Habits of affluence: unfeeling, enactivism and the ecological crisis of capitalism
Mind & Society August 14, 2024 DOI: 10.1007/s11299-024-00309-6 via Semantic Scholar
Summary
Habits common in affluent societies both sustain and conceal an unsustainable status quo. Enactivism, a philosophical approach emphasizing embodied and embedded cognition, can help identify and critically examine these habits and the environments that foster them. This analysis is situated within a critical theory of the unfelt, which describes how social collectives systematically produce gaps in emotional concern. The lack of proportionate affective and practical responses to the ecological crisis exemplifies this. The article draws on the concept of the imperial mode of living to develop a fuller picture of habits of affluence, then discusses two dimensions of these habits to advance a politically engaged version of enactivism.
Study at a glance
| Characteristics | Theoretical or philosophical paper Peer reviewed |
|---|---|
| Keywords | Philosophy Environmental science Sociology |
| Citations | 12 |
| Key finding | Enactivism offers resources for critically interrogating habits of affluence that uphold and mask an unsustainable status quo, within a framework of the systematic production of lacunae of emotive concern in society. |
Abstract
In this text, I discuss the role that a range of habits in affluent societies play in upholding as well as masking an unsustainable status quo.

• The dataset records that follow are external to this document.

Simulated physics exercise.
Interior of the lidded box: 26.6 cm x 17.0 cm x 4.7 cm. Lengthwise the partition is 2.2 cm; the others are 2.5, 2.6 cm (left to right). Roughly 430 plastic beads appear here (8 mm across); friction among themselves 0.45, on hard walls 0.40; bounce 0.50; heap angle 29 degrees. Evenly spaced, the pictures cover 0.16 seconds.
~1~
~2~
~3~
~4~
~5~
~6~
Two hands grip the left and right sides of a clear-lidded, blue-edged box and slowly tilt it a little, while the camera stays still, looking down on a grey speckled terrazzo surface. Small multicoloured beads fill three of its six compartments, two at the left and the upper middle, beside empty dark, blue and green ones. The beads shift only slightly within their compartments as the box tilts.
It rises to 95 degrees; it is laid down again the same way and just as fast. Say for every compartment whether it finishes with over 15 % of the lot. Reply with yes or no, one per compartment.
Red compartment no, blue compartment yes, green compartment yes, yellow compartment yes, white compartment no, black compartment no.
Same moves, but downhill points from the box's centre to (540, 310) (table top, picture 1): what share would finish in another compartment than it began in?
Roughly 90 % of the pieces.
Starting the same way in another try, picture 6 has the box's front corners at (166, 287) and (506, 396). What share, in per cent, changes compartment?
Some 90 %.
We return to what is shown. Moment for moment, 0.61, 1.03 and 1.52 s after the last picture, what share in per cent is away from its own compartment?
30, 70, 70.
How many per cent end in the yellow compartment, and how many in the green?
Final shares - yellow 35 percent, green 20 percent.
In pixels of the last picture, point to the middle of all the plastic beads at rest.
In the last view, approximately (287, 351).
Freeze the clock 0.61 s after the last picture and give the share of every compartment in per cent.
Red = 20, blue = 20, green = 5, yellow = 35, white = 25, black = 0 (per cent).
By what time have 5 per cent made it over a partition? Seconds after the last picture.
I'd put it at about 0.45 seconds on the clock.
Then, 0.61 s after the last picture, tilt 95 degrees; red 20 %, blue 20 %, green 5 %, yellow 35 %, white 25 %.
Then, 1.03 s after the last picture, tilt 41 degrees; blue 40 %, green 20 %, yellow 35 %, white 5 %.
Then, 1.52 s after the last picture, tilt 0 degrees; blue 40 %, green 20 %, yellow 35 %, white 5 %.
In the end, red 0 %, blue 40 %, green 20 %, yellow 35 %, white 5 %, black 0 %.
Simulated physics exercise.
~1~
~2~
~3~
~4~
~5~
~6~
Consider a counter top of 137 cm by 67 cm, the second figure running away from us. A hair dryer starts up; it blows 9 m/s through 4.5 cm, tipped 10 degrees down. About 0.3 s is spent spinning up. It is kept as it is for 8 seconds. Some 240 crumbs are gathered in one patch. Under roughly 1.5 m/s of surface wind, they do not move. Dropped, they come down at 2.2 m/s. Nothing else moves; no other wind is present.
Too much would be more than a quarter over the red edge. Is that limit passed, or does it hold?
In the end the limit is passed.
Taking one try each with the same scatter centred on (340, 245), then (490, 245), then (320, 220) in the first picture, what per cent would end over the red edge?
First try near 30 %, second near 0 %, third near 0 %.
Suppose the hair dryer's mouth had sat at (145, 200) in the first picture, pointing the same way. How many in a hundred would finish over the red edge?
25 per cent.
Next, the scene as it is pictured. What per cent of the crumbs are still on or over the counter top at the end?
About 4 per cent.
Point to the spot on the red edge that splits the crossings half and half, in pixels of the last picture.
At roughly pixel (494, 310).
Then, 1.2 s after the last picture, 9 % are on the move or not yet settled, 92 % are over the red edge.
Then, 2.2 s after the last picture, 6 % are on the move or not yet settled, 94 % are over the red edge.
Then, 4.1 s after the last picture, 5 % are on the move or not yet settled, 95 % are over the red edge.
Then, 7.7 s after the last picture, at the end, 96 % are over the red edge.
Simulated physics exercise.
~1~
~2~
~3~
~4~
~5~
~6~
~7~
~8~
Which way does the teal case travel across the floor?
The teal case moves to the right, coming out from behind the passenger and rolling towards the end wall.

I show that enactivism, as a philosophical approach to the embodied and embedded mind, offers resources for bringing into focus and critically interrogating such habits of affluence and the environments enabling them. I do this in the context of a critical theory of the unfelt in society: the systematic production of lacunae of emotive concern in social collectives. The lack of proportionate affective and practical responses to the ecological crisis epitomizes this. The article starts with considerations on societal unfeeling, then reviews key elements of enactive approaches to habit, before a fuller picture of habits of affluence is developed, informed by Brand’s and Wissen’s concept of the imperial mode of living. Finally, two dimensions of habits of affluence are discussed in some detail, which will help flesh out a thematically expanded, politically engaged version of enactivism.